British companies have interest in developing energy, mining, financial service, telecoms and tourism in Myanmar

BRITISH Prime Minister David Cameron will meet pro-democracy leader Aung San Suu Kyi in Myanmar on Friday (April 13), the first major Western leader to visit the long-isolated country since a 1962 coup began a half century of military rule.
His visit, confirmed by local sources, comes nearly two weeks after Suu Kyi’s National League for Democracy won historic April 1 by-elections by a landslide, convincing the US and European Union to consider relaxing economic sanctions imposed years ago in response to human rights abuses.
Suu Kyi’s party said Cameron will meet the Nobel Peace Prize laureate on Friday at her lakeside villa where she had been kept under house arrest until November 2010, and the two would dine together that evening at the British ambassador’s residence.
A scramble for economic opportunities in Myanmar is building steam, with Western firms vying to be among the first to do business in Myanmar once sanctions are lifted.
They are afraid they are missing out to competitors from China, India, Japan, Thailand and South Korea that are already well entrenched.
Big businesses across Europe want the EU to lift sanctions in the coming weeks, which would allow them into the country ahead of their US rivals. A formal European decision is expected on April 23.

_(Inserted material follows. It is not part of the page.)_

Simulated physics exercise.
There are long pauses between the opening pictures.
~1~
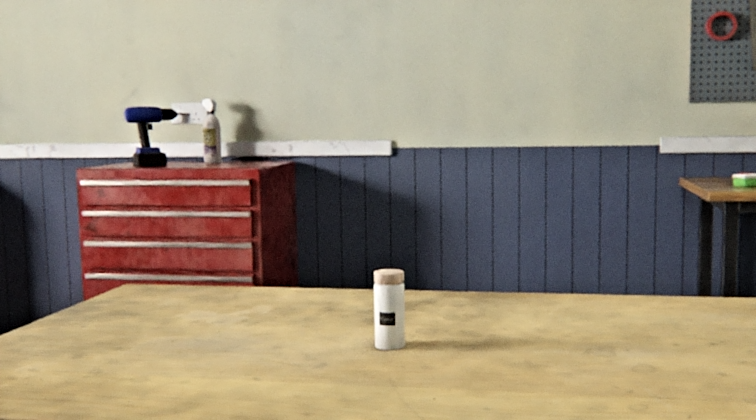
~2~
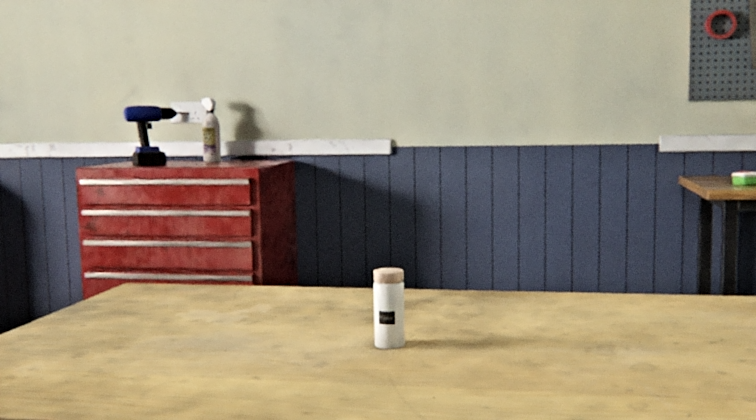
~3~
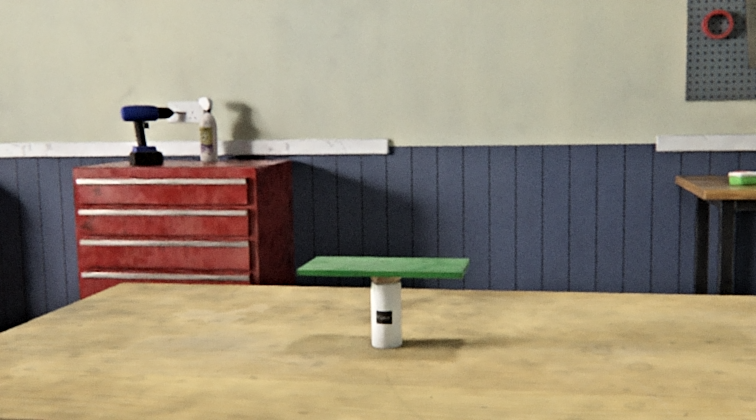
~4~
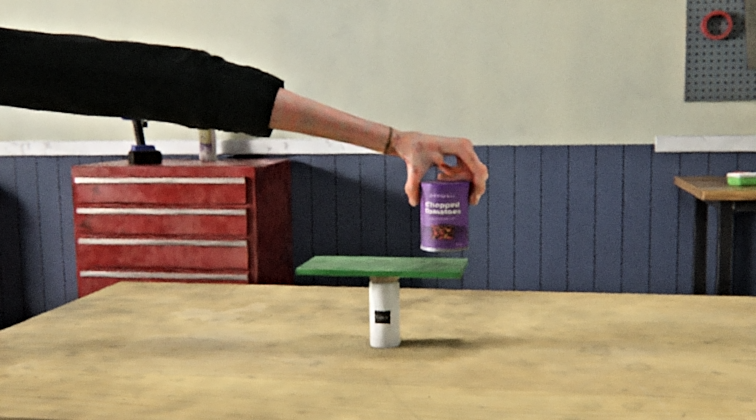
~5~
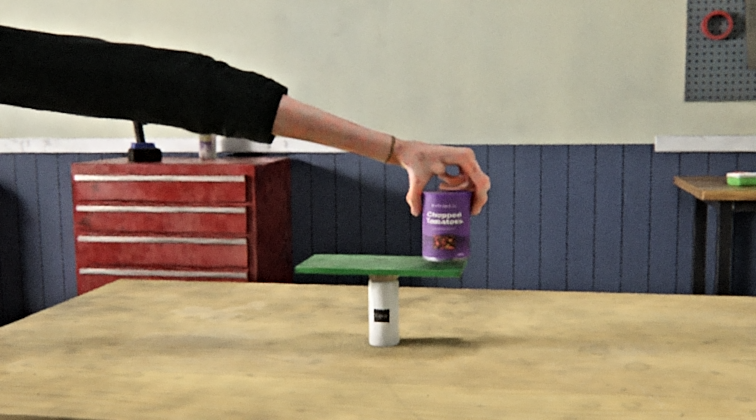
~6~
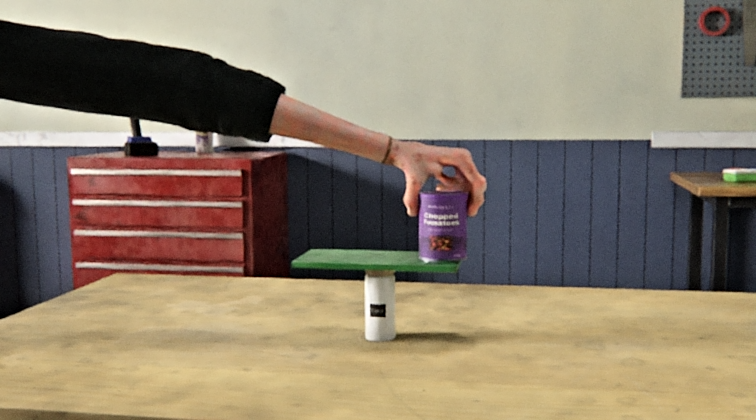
The clip shows a white shaker alone on a wooden table, then with a green board balanced on top, before an arm reaches in from the left and lowers a purple tin onto the board's right end, still gripping it.
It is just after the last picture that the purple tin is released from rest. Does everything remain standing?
No. Oh, it doesn't remain fully standing, sadly.
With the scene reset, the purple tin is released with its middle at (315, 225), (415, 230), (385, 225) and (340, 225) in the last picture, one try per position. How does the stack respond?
The stack tumbles down the first time, tumbles down the second, remains standing the third and tumbles down the fourth.
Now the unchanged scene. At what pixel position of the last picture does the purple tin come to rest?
Around (490, 329).
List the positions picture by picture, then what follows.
In the first frame, the last thing is not in view yet; white shaker (389, 309).
In the second frame, the last thing is not in view yet; white shaker (389, 308).
In the third frame, the last thing is not in view yet; white shaker (386, 308).
The fourth frame shows on its way; purple tin (444, 215); white shaker (385, 307).
The fifth frame shows on its way; purple tin (447, 225); white shaker (384, 306).
The sixth frame shows set down, still held; purple tin (443, 226); white shaker (380, 301).
Then, 0.40 s past the last view, purple tin now fallen; green board on its side.
Then, 1.00 s past the last view, green board now fallen; white shaker rocked 50° from its first pose.
Finally, fallen, white shaker, purple tin and green board. Final places as the last picture's camera would see them, purple tin near (491, 329). The stack loses its balance.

British companies are among those seeking access to what could be huge opportunities in energy, mining, financial services, telecoms and tourism in Myanmar.

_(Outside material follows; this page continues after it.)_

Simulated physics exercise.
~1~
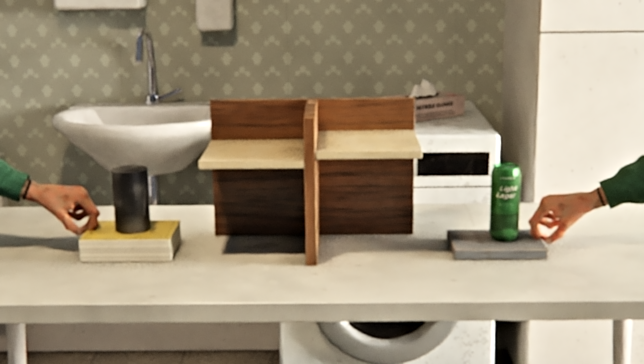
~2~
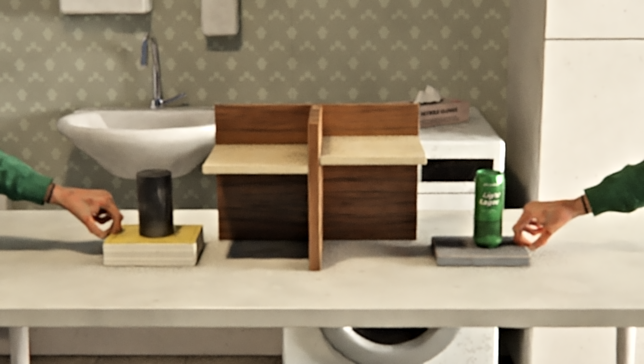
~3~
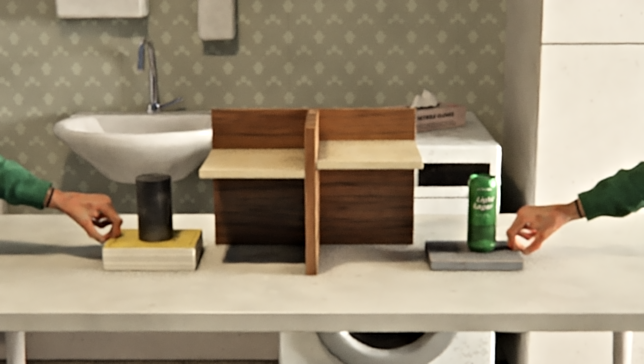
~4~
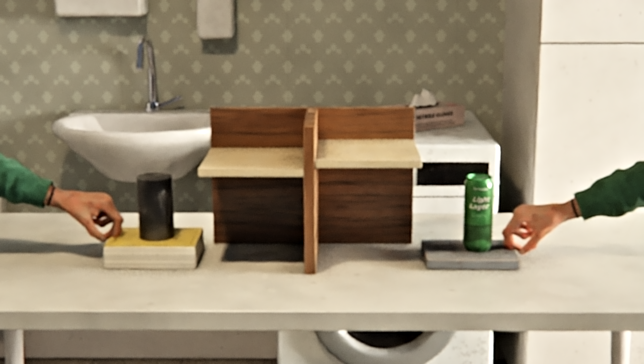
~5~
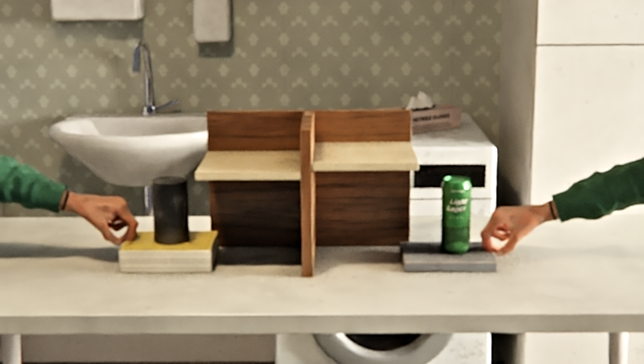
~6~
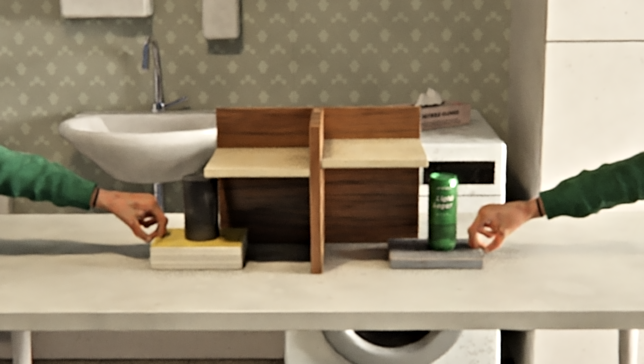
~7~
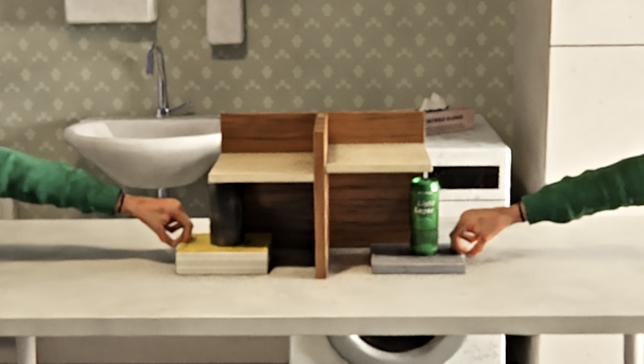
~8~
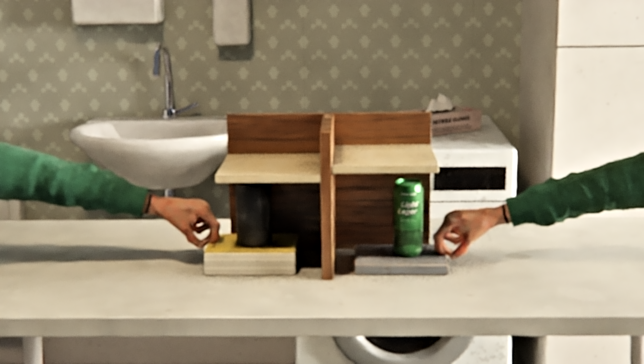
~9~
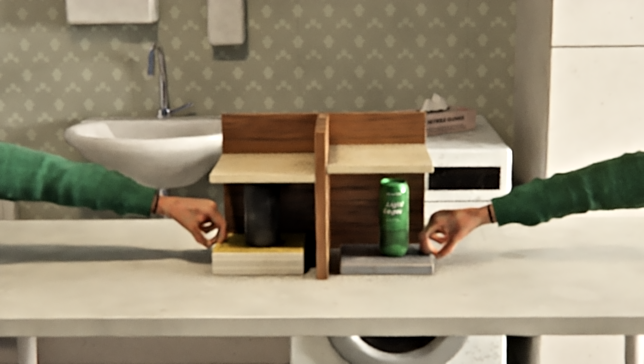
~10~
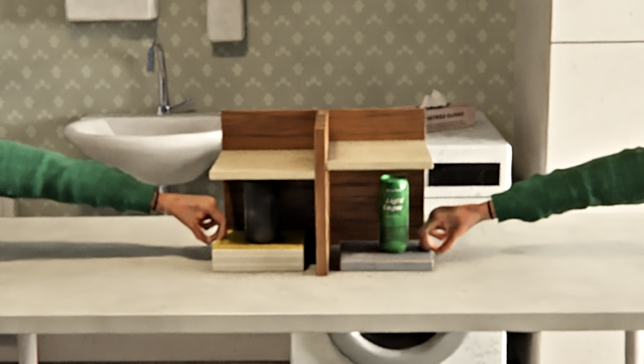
A yellow book carrying a black candle and a grey board carrying a green can were slid inward by two hands from the left and right, until both upright objects passed untouched beneath the low wooden shelves and came to rest there.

Cameron arrived in Japan on Tuesday (April 10), leading executives from around 35 companies including energy major Shell, defence giant BAE Systems and the world’s biggest miner BHP Billiton, at the start of a tour of Southeast Asia including Malaysia and Indonesia.
The British government declined to confirm whether Cameron would stop in Myanmar.
Cameron’s government is urging British companies to trade more with emerging countries, seeking new markets to jolt the sluggish British economy into life at a time when key trading partners in the euro zone are immersed in crisis.
Visiting Myanmar, particularly accompanied by a large business delegation, could be controversial as the EU has not yet lifted sanctions and maintains an arms embargo on Myanmar.
Tomas Valasek, director of foreign policy and defence at the Centre for European Reform thinktank in London, said there was some “one-upmanship” among EU countries when it came to Myanmar.
“Assuming Myanmar continues to develop, everybody in Europe wants to be seen as the one that broke the ice with the country,” he said.
Countries that were among the first to reach out could stand to have better trade relations with Myanmar, he said.